Because if we’re talking about Zeppelin, everything circles back to those three chords that started rock and roll. Regardless of how much they dabbled in everything from world music to hard rock to folk music in places, Page wouldn’t have existed if not for people like Muddy Waters and Buddy Guy coming before him.
Even when looking at his past relationship with The Yardbirds, he was still comfortable working in that blues format with Jeff Beck at his side. Eric Clapton had already departed to work on something more mind-expanding with Cream, but as Page stepped up with the psychedelic ‘Heart Full of Soul’, he was still playing from that same pentatonic box that every single rock guitarist starts out with.
Listening to many blues musicians, though, that one scale was really all you needed. There were people like Stevie Ray Vaughan who took the genre to new heights, but as long as you added one little note to the scale, there was a good chance that someone could play the vocabulary of everyone from Robert Johnson to BB King.

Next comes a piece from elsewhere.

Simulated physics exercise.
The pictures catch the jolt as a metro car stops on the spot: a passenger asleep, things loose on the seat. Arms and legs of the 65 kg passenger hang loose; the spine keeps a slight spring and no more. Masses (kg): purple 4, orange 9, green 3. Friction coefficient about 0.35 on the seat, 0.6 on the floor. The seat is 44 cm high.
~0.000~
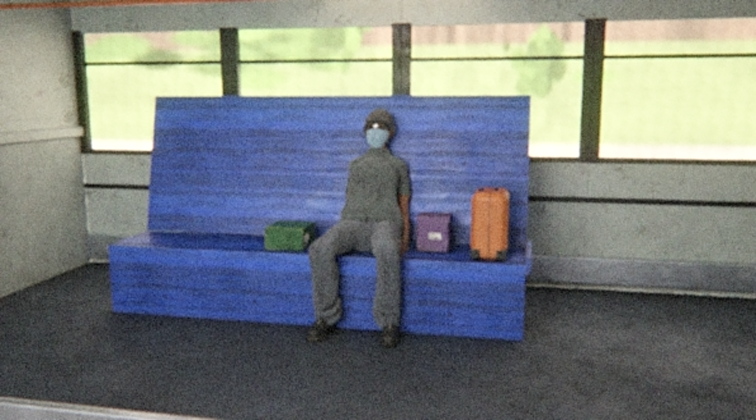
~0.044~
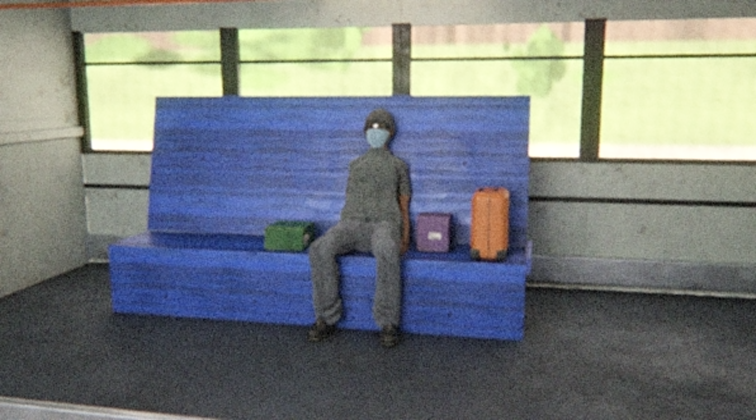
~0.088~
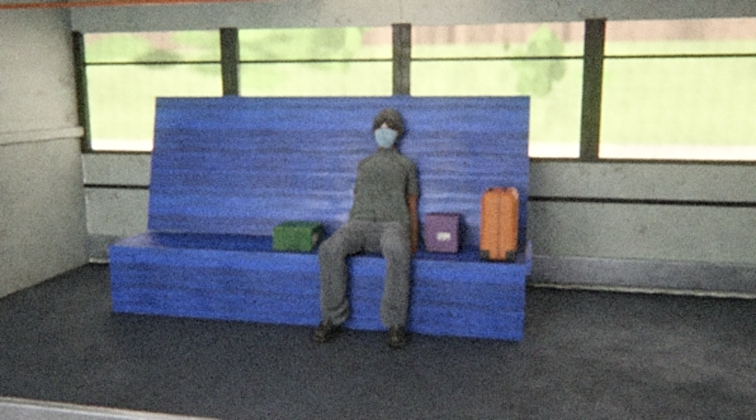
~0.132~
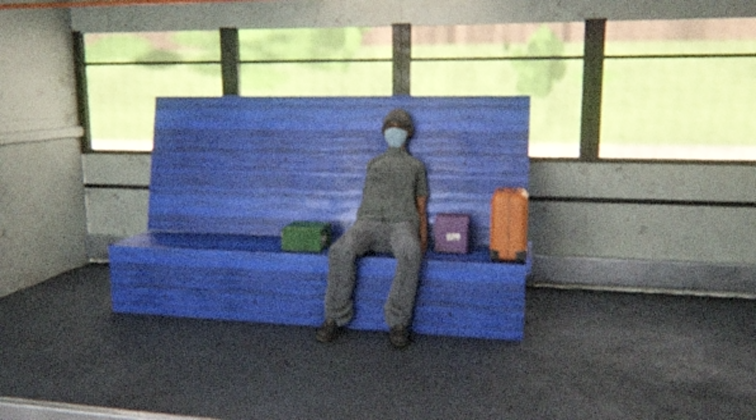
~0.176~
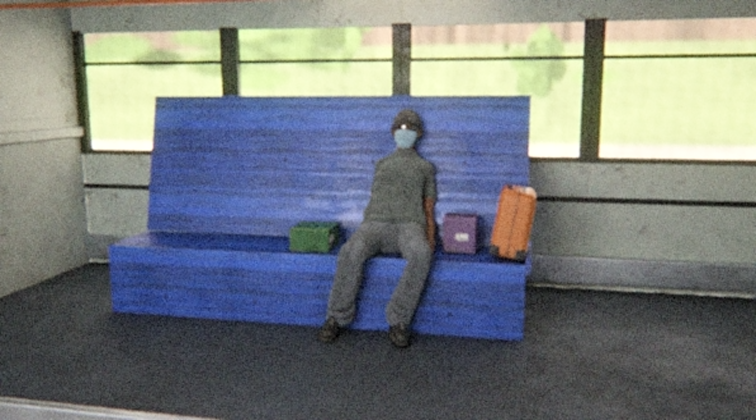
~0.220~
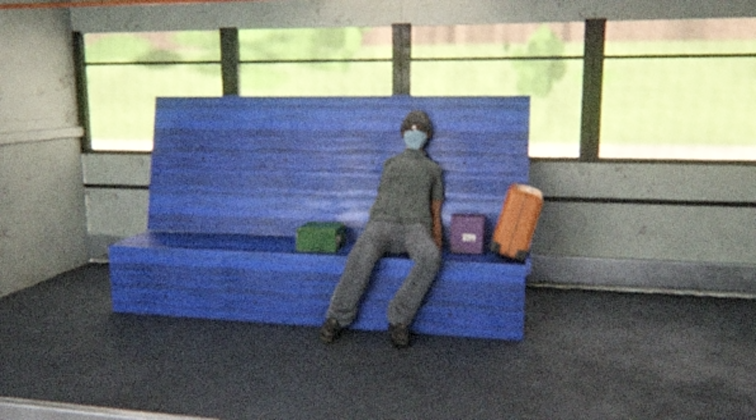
The footage shows a masked, slumped passenger on a blue bench beside a green box, a purple box and an orange case; after a brief stillness, passenger and objects slide slightly right, and the case tilts rightward at the bench's edge.
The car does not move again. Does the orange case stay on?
The orange case drops off.
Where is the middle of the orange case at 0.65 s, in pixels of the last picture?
At about (540, 234).
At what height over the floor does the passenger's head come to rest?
About 80 cm.
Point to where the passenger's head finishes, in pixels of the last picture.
Around (506, 187).
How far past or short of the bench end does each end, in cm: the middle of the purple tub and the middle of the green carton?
Purple tub 30 short, green carton 110 short.
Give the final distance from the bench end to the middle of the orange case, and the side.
About 45 cm past it.
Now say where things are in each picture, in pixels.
In the first picture, orange case (490, 223), purple tub (434, 232).
In the second picture, orange case (490, 223), purple tub (434, 232).
In the third picture, orange case (500, 223), purple tub (443, 233).
In the fourth picture, orange case (509, 223), purple tub (453, 233).
In the fifth picture, orange case (513, 221), purple tub (461, 233).
In the sixth picture, orange case (517, 220), purple tub (468, 234). Everything loose set off at about 1.5 m/s.
After 0.40 s the orange case is 0 cm short of the bench end, tilted 35°, near (527, 220) in the last picture's view.
After 0.65 s the orange case is 8 cm past the bench end, tilted 90°, near (540, 234) in the last picture's view.
After 1.05 s the orange case is 36 cm past the bench end, tilted 115°, near (587, 304) in the last picture's view.
When all is still (1.9 s), purple tub stays on; orange case drops off; green carton stays on; passenger's hips keep to the seat.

As for Howlin’ Wolf, though, he had a secret weapon in Hubert Sumlin. Although his style wasn’t far from musically complex, he needed to make something that would stand out next to that booming blues voice, and he managed to get tones out of his guitar that actually managed to hold their own next to the borderline-cartoony sounds of Wolf’s thick baritone.
While Page had sung the praises of everyone from BB King to Buddy Guy in the past, he felt that Sumlin had a certain spice that no other guitarist could really touch, telling Guitar World, “Now that I have said all of that, I am missing one important person — Hubert Sumlin. I LOVED Hubert Sumlin. And what a compliment he was to Howlin Wolf’s voice. He always played the right thing at the right time. Perfect.”
But that kind of complementary role is something that all guitarists need to learn. Looking back at the greatest guitarist/singer combinations, it’s always about having a conversation with music half the time, whether Keith Richards giving the perfect riff for Mick Jagger to lay his vocal on top of or Page and Robert Plant playing a guitar and vocal duet throughout most of ‘You Shook Me’.
That’s because rock isn’t solely about making the loudest and most aggressive music that anyone has ever heard. It was still about telling a story with sound, and in Sumlin, guitarists were getting some of their first lessons in how to play off the singer.